2008-08-25 Thread Dan McMahill
Albertson Chris wrote:
 eBay seems to be where older scopes are sold.  Just be a little  
 careful.  Look for a photo that shows a trace on the scope.  If you  
 see a photo of a scope that is not powered up it may not power up.   
 But you have to figure that with a $100 scope the most you can loose  
 is $100.  Yes you can buy one for $200 elsewhere but then you are for  
 sure loosing some money.
 
 There are enough scopes on eBay that you can choose who to buy from.   

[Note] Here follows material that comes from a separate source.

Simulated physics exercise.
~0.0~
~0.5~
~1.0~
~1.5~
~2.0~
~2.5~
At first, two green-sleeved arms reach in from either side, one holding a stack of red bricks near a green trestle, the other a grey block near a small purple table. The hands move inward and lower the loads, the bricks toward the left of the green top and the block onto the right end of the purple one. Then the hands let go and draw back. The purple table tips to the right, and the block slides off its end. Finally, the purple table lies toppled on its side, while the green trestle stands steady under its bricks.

 Just avoid the ones that say I know nothing about these, sold as- 
 is.  That is code words for broken.  Buy from someone who at least  
 claims to have used and owned the scope and who answers questions.  If  
 you do this it is mostly safe.
 

I mostly agree with that last statement.  Although I bought a terminal 
server once on ebay that was listed as a 16 port ethernet switch, I 
don't know anything about this, sold as is.  I knew what it was from 
the picture and model number.  Clearly the I don't know anything... 

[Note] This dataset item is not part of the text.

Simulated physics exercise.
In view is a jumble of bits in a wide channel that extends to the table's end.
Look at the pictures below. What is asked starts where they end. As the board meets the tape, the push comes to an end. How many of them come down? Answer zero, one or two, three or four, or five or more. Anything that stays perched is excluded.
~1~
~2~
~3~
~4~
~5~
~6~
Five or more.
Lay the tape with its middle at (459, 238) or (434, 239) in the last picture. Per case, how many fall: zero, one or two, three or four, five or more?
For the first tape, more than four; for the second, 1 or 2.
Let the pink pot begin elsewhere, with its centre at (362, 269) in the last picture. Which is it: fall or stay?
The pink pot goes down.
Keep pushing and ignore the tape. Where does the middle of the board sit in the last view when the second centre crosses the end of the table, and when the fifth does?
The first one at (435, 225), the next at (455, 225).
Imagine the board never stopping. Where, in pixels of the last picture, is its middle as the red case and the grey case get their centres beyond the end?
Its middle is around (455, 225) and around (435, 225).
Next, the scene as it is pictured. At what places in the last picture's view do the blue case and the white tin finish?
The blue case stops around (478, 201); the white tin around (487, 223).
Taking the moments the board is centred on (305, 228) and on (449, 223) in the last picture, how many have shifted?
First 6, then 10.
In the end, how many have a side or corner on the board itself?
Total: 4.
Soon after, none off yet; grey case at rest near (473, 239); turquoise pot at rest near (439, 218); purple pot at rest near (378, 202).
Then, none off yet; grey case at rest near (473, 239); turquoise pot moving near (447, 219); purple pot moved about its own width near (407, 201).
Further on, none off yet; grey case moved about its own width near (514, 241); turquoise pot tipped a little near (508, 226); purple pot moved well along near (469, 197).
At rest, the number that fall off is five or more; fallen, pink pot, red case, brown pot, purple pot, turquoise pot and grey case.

part was true :)  And the as is may have meant my ethernet cables 
didnt' fit in those funny connectors (DECserver 300's use MMJ 
connectors for the serial ports).

Of course at $15, my total risk was known.


I think what others have stated is true that you want to know your risk. 
  I've purchased a number of items in the  $40 range where I figured I 
was willing to risk the $40 for the chance of getting what I wanted.  If 
it were $2,000 I'd be way way more nervous.  So far I've had 100% 
success in getting what I thought I was buying.